48歳で新人大型トラックドライバー になった私が大型トラックを乗り始めて最初にぶつかった壁というのが車幅感覚であった。特に国道や県道の二車線道路で並行して大型トラックと走る時は左のミラーが隣を走行するトラックのミラーに当たるんじゃないかと冷や冷やしていた。なので無意識に右に寄ってしまい今度は右側が当たりそうになるのだった。右左折は大丈夫だったが、この車幅感覚だけは慣れるまでかなり時間を要した。
横乗りした先輩ドライバーが悲痛にも似た叫び声で「お前、左寄りすぎだよ!!」と言うのを聞いて慌てて右側にトラックを寄せていた。結果慣れて仕舞えばなんて事のないものだったが、当たるのではないか、擦ってしまうのではないか、と言う恐怖感はなかなか消えなかった。

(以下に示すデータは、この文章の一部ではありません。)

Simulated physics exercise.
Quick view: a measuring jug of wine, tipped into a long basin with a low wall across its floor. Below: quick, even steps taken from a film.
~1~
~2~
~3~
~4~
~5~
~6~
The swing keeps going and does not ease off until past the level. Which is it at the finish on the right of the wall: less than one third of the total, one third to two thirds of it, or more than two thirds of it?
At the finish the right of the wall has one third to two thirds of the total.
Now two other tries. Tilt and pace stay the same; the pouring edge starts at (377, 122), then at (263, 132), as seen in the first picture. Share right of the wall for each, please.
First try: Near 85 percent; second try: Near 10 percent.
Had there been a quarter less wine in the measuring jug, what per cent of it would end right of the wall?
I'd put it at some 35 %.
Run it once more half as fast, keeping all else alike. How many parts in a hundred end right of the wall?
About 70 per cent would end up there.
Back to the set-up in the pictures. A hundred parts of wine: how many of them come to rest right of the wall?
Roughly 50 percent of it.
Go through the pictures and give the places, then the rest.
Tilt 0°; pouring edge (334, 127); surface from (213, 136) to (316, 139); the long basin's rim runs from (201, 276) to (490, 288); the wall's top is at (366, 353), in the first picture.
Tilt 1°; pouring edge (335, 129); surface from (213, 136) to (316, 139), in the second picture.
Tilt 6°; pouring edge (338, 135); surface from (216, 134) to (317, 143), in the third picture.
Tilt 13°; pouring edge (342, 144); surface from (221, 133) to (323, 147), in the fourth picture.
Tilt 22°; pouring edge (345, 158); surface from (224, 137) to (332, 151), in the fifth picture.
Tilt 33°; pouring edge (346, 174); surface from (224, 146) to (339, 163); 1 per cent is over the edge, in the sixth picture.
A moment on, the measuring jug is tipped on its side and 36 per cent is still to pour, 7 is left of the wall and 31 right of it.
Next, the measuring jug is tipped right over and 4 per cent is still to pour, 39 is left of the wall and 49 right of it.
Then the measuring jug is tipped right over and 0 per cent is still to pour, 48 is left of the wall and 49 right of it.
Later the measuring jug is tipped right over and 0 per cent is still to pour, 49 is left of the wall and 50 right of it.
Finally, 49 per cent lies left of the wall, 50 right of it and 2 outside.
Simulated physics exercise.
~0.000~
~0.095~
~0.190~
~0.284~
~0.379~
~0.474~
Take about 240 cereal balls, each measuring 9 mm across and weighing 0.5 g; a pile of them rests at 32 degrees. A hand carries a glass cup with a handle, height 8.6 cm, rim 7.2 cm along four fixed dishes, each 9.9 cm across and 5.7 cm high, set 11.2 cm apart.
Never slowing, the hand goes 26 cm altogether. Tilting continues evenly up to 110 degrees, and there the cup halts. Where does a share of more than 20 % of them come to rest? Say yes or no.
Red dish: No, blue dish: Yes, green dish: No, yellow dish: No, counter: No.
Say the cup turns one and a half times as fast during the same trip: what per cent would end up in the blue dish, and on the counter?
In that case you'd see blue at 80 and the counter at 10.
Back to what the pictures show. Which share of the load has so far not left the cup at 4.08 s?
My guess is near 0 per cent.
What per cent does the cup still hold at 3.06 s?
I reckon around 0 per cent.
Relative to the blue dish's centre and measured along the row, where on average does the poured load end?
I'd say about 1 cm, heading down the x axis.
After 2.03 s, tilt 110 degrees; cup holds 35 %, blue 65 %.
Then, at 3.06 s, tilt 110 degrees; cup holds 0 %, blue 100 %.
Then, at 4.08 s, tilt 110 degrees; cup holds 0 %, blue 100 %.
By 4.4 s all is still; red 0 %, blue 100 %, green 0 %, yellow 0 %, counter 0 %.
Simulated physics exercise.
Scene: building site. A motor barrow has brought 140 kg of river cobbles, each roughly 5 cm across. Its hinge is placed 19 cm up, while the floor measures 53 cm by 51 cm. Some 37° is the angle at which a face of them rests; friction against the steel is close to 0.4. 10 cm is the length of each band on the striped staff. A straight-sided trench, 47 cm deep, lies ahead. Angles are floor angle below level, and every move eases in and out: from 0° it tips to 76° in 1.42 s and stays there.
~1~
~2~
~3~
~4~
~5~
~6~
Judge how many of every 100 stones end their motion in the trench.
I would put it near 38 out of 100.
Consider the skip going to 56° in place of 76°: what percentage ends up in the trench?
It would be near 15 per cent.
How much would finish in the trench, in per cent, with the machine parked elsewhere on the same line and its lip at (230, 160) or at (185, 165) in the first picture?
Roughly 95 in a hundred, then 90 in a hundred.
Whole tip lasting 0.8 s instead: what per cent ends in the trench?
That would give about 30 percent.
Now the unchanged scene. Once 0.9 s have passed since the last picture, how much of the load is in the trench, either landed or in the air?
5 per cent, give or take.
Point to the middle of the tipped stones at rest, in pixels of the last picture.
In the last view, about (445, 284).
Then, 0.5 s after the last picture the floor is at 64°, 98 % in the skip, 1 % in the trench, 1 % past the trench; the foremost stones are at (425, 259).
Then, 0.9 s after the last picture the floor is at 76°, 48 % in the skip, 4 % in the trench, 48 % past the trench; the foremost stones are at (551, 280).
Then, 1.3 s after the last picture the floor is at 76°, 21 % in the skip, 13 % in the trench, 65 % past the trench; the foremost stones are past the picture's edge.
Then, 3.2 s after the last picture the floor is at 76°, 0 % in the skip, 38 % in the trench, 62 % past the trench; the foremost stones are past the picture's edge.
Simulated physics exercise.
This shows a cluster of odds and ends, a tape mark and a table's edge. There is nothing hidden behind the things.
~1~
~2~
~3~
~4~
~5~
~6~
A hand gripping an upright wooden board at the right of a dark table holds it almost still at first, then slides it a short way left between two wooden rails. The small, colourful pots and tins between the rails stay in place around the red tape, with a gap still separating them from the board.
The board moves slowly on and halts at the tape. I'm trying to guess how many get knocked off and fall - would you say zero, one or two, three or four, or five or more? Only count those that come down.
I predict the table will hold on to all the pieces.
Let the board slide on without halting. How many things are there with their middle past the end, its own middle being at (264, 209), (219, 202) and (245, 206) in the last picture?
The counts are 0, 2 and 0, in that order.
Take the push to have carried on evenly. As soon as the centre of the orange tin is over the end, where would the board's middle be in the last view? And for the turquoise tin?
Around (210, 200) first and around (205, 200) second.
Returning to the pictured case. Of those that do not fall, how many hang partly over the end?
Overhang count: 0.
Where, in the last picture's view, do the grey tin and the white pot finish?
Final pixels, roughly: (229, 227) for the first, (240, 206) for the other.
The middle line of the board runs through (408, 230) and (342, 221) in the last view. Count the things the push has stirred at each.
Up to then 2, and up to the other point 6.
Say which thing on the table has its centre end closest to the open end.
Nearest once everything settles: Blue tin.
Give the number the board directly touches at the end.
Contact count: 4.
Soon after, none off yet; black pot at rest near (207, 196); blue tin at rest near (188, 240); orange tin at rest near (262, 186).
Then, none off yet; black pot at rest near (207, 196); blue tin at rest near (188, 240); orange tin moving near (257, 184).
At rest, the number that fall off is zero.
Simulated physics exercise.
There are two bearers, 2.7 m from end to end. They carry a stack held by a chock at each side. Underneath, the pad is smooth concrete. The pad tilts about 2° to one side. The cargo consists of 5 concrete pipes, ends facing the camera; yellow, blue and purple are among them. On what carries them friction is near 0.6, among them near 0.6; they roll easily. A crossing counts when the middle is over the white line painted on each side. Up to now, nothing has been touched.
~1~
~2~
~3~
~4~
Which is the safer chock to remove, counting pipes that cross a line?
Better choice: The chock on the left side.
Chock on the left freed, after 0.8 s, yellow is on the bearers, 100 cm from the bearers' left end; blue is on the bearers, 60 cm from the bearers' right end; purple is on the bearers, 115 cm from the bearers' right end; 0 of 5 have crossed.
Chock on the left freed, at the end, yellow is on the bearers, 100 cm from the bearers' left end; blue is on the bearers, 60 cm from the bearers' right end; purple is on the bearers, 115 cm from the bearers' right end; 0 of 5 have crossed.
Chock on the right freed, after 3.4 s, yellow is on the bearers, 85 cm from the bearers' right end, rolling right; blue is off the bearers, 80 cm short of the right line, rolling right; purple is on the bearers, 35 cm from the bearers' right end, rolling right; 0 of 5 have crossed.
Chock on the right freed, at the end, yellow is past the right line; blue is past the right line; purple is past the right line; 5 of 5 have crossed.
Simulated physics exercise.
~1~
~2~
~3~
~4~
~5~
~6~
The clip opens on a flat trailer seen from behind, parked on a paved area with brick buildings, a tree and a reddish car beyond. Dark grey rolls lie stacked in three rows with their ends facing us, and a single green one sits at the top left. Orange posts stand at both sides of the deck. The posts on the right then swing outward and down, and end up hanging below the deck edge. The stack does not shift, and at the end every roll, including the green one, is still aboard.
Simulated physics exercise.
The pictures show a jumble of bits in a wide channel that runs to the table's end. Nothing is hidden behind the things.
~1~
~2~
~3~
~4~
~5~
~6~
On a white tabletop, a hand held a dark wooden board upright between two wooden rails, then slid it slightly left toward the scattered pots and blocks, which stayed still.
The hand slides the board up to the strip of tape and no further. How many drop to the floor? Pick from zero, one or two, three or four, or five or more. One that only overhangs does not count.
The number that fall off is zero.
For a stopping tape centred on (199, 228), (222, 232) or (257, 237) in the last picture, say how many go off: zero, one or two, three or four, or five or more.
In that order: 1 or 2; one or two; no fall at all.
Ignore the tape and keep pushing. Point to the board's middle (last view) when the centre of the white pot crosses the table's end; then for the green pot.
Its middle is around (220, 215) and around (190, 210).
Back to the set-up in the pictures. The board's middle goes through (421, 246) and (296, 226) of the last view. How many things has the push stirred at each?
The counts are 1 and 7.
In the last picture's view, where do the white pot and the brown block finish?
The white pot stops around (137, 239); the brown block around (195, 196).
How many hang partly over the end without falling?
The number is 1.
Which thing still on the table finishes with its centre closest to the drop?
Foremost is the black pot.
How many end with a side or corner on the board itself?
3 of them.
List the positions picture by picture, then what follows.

後苦手だったと言うか慣れなかったのが、右折レーンが二車線で並走しながら右折するパターンの場合。外側を通って右折する時は気持ち外に膨らみながら回れるので右側を走行するトラックと距離を取ることができた。しかし内側を右折する時は左側を走行するトラックを気にかけないといけないし、左側方が当たってしまいそうでドキドキしていた。右側には対向車線の車が止まっているのでそれにも気を使わないといけない。トラックを動かしながら右にも左にも前にもとあらゆるところに瞬時に気を配らないといけないためなかなか難しいものだった。
そして何よりも新人の場合しばらくは横乗りと言って先輩ドライバーが助手席に座って教えてくれる期間というのがある。横乗りしてくださる先輩方の教え方や伝え方が時にはかなり厳しく聞いているこちらもビクッとしてしまう時がある。そんな時はいつもより運転がガチガチになってしまいトラックを左に寄せすぎてしまって怒られたり、黄色信号をうまく予測できずにほぼ赤信号で通過して怒られたりして、余計悪循環に陥ってしまう。そういう色んな壁が最初の頃にはあるのだった。